No one's taken Robert Redford?

Fine, I'll reunite Butch Cassidy & the Sundance Kid.

verbal said...

I've been told I look like Damon, so maybe Damon would seem like he was playing me... Only to be killed by the real me, Jean Reno. (The Professional.)

lucas said...

I'm planning to be pretty goddamn ornery when I'm old, so I'll take George C. Scott circa Patton.

JargonBear said...

Jesus.


Who's not gonna vote for Jesus to win the Oscar?

Anonymous said...

Danny Trejo.

Pemulis said...

tony curtis circa some like it hot. if he were into babes he could have pulled down so much tail, including monroe

Unknown said...

Paul Rudd - know how I know you're all gay? You listen to Coldplay!

josh said...

clive owen, jet li, and now orson welles. not a bad lineup.

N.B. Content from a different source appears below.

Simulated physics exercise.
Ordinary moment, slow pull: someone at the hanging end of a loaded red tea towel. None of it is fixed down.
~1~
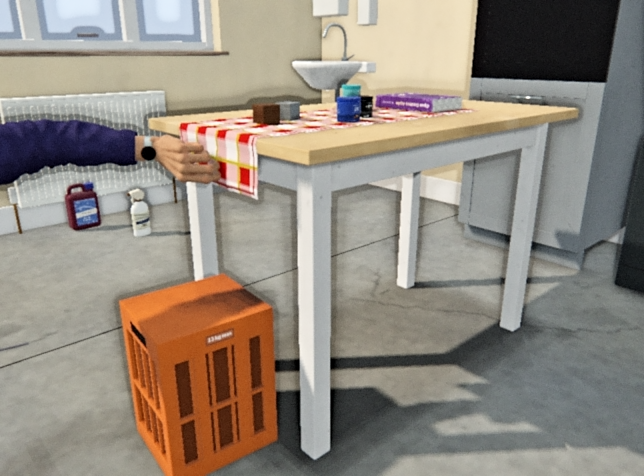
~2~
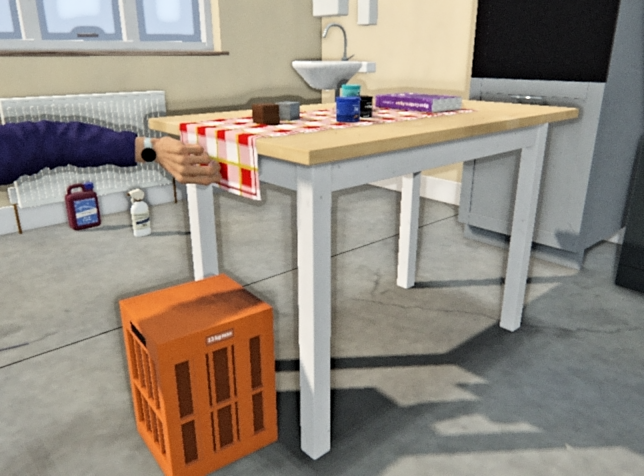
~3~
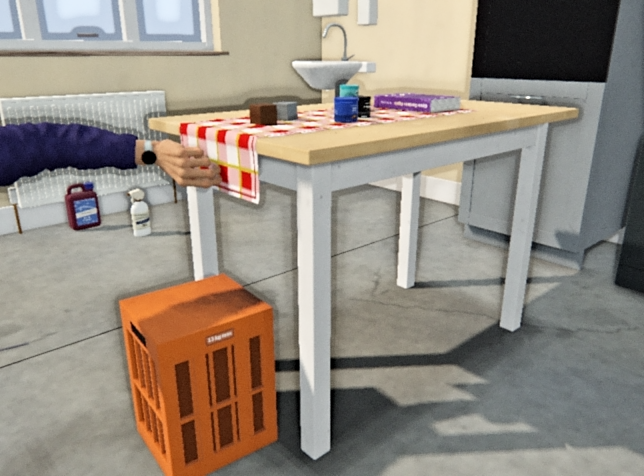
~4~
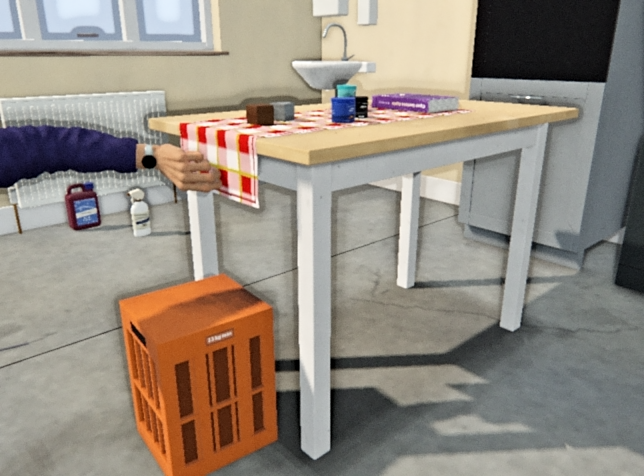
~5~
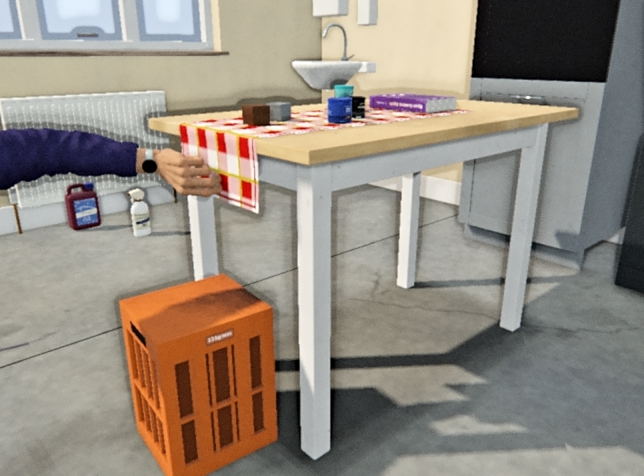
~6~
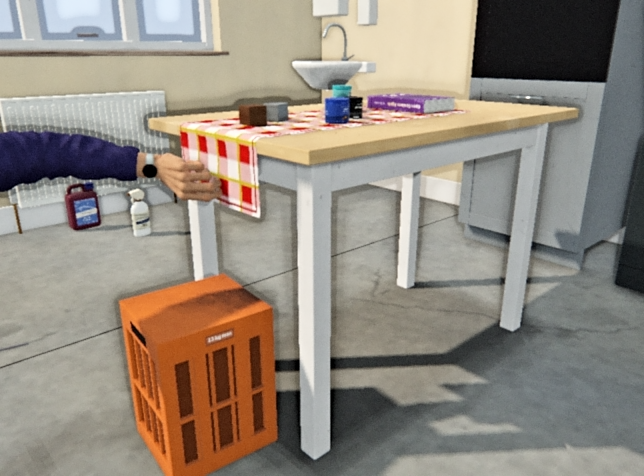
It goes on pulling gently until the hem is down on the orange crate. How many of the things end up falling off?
Two things are going to come down.
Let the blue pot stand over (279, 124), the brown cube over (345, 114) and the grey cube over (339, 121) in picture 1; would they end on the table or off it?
As for the blue pot, it leaves the top; the brown cube, it holds its spot; the grey cube, it holds its spot.
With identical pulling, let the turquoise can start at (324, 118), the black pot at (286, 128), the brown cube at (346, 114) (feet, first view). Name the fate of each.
Turquoise can stays, black pot gone, brown cube stays.
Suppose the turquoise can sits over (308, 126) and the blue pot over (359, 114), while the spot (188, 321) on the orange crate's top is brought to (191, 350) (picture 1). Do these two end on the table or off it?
Turquoise can is gone, blue pot stays.
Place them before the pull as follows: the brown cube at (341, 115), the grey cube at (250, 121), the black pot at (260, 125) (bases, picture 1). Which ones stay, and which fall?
I'd say the brown cube hangs on, the grey cube takes a fall, and the black pot takes a fall.
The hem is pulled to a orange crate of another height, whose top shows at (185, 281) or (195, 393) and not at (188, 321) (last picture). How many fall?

i love how people are picking non-actors to act as them in a movie.

DougOLis said...

David Cross

J. Ro said...

Burnsy, that was one hell of a pick.

Rob I said...

Michael Imperioli

The big Sicilian nose clinches it.

Anonymous said...

I can't wait until KSK finances these movies to be made.

Ben Gellman-Chomsky said...

With the steal of the draft...Kevin Spacey. Nobody else is as consistently aces as the man who:

a) refused to have his name on the poster or opening credits of Se7en because he didn't want fans to know it was him

b) was motherfucking Keyzer Soze

Ors Kowalski said...

anthony michael hall, circa breakfast club. or john cryer, both of them are interchangeable anyway.

verbal said...

Yeah, where do we turn in the screenplays?

lucas said...

David Hasselhoff. choke on my hoff.

Ethnic Mike said...

Jet Li:

With the personality of Lethal Weapon 4 and the martial arts skill shown in Legend.

...and a bigger wang. I'm just assuming...

Trader Rick said...

@ the yong nucleus:
yeah, but...

DougOLis said...

@ethnic mike: Jet Li was taken awhile ago

JTExperience said...

Hugh Jackman, both the Tony Award winner and Wolverine. Money.